Putellas becomes second Spanish footballer in history to win Ballon d’Or

Alexia Putellas of Barcelona and Spain won the women's Ballon d'Or prize on Monday, becoming only the second Spanish-born footballer in history to be considered the best in the world, and claiming a win for Spain after a 61-year wait.

FC Barcelona's Spanish midfielder Alexia Putellas poses after being awarded thewomen's Ballon d'Or award.
FC Barcelona's Spanish midfielder Alexia Putellas poses after being awarded thewomen's Ballon d'Or award. Photo: FRANCK FIFE / AFP

Putellas is the third winner of the prize, following in the footsteps of Ada Hegerberg, who won the inaugural women’s Ballon d’Or in 2018, and United States World Cup star Megan Rapinoe, winner in 2019.

Putellas captained Barcelona to victory in this year’s Champions League, scoring a penalty in the final as her side hammered Chelsea 4-0 in Gothenburg.

She also won a Spanish league and cup double with Barca, the club she joined as a teenager in 2012, and helped her country qualify for the upcoming Women’s Euro in England.

Her Barcelona and Spain teammate Jennifer Hermoso finished second in the voting, with Sam Kerr of Chelsea and Australia coming in third.

It completes an awards double for Putellas, who in August was named player of the year by European football’s governing body UEFA.

But it’s also a huge win for Spain as it’s the first time in 61 years that a Spanish footballer – male or female – is crowned the world’s best footballer of the year, and only the second time in history a Spaniard wins the Ballon d’Or. 

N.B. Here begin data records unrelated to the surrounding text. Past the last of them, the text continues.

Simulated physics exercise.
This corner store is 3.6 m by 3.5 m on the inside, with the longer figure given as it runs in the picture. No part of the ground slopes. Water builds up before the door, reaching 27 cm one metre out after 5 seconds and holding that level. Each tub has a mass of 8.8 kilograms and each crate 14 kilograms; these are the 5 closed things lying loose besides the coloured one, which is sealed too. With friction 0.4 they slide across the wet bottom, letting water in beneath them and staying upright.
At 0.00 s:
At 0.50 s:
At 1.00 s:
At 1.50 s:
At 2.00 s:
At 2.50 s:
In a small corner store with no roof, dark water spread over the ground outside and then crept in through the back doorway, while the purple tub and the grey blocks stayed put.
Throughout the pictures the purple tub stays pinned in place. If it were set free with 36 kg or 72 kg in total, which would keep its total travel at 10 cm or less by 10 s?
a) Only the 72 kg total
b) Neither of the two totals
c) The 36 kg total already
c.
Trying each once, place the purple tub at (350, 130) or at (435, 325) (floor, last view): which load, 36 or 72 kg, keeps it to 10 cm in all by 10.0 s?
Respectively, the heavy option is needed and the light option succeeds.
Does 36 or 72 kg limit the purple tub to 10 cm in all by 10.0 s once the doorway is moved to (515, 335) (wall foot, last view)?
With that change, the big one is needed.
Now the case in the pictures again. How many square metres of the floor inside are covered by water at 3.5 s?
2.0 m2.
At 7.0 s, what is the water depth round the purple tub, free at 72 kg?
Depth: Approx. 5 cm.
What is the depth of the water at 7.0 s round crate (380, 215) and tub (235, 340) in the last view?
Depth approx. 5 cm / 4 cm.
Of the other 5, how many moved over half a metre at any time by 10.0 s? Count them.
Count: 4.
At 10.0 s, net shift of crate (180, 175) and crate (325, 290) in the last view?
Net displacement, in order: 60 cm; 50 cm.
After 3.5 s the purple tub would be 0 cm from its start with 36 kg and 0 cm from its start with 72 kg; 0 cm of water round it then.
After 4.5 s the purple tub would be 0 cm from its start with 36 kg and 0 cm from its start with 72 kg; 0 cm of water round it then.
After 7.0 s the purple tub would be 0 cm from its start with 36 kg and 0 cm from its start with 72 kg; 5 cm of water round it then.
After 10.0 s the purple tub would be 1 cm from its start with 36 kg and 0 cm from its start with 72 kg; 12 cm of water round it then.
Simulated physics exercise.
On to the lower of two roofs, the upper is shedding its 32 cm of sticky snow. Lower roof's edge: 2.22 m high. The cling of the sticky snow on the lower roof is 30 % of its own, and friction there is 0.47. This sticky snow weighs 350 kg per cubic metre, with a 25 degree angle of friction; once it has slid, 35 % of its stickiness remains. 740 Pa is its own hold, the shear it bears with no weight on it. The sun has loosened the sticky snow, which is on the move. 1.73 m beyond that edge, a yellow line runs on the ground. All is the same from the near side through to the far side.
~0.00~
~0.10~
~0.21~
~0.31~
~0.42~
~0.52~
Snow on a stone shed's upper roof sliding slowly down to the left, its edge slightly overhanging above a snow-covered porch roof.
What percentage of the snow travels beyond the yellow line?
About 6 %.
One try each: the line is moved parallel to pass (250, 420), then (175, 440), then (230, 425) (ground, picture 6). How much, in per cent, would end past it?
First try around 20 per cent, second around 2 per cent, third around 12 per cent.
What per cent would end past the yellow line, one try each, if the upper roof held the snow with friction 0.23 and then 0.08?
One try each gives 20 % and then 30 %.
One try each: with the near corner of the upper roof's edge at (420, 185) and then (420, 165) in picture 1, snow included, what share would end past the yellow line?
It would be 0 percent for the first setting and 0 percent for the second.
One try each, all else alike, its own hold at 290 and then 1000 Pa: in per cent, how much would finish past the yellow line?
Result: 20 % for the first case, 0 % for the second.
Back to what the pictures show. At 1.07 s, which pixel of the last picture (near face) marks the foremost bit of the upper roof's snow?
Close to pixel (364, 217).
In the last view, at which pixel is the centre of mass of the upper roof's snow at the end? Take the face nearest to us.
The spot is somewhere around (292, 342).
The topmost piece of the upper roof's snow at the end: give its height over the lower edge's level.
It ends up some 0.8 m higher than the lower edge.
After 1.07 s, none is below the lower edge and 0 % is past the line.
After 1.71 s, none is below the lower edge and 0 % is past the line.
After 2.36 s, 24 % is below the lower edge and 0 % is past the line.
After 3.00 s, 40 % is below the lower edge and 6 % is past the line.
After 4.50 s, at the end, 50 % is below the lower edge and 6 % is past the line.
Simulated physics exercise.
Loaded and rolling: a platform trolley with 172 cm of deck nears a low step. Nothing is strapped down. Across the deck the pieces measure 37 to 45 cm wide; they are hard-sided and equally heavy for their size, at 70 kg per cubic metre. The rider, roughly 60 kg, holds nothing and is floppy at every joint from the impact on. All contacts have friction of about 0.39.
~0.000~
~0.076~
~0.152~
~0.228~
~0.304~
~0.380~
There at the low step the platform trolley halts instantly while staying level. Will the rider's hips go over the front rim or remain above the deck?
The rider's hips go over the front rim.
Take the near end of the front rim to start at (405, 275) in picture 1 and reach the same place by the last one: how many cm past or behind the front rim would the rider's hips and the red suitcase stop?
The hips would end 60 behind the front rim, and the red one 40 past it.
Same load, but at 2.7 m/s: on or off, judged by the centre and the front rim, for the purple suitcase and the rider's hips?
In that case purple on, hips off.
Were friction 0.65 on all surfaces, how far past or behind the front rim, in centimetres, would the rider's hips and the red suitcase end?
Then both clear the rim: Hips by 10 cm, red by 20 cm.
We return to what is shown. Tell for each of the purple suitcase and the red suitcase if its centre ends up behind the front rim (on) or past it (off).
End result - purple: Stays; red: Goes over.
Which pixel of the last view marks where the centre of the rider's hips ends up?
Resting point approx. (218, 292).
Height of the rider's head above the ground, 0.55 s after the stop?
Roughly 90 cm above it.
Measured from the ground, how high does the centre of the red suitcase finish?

Former Spanish midfielder Luis Suárez (not the ex Liverpool and Barça player now at Atlético) was the only Spanish-born footballer to win the award in 1960 while at Inter Milan. Argentinian-born Alfredo Di Stefano, the Real Madrid star who took up Spanish citizenship, also won it in 1959.

Who is Alexia Putellas?

Alexia Putellas grew up dreaming of playing for Barcelona and after clinching the treble of league, cup and Champions League last season, her status as a women’s footballing icon was underlined as she claimed the Ballon d’Or on Monday.

Unlike the men’s side, Barca’s women swept the board last term with the 27-year-old, who wears “Alexia” on the back of her shirt, at the forefront, months before Lionel Messi’s emotional departure.

Attacker Putellas, who turns 28 in February, spent her childhood less than an hour’s car journey from the Camp Nou and she made her first trip to the ground from her hometown of Mollet del Valles, for the Barcelona derby on January 6, 2000.

Barcelona's Spanish midfielder Alexia Putellas (R) vies with VfL Wolfsburg's German defender Kathrin Hendrich
Putellas plays as a striker for Barça and Spain. GABRIEL BOUYS / POOL / AFP

Exactly 21 years later she became the first woman in the modern era to score in the stadium, against Espanyol. Her name was engraved in the club’s history from that day forward, but her story started much earlier.

She started playing the sport in school, against boys.

“My mum had enough of me coming home with bruises on my legs, so she signed me up at a club so that I stopped playing during break-time,” Putellas said last year.

So, with her parent’s insistence, she joined Sabadell before being signed by Barca’s academy.

“That’s where things got serious… But you couldn’t envisage, with all one’s power, to make a living from football,” she said.

After less than a year with “her” outfit, she moved across town to Espanyol and made her first-team debut in 2010 before losing to Barca in the final of the Copa de la Reina.

She then headed south for a season at Valencia-based club Levante before returning “home” in July 2012, signing for Barcelona just two months after her father’s death.

In her first term there she helped Barca win the league and cup double, winning the award for player of the match in the final of the latter competition.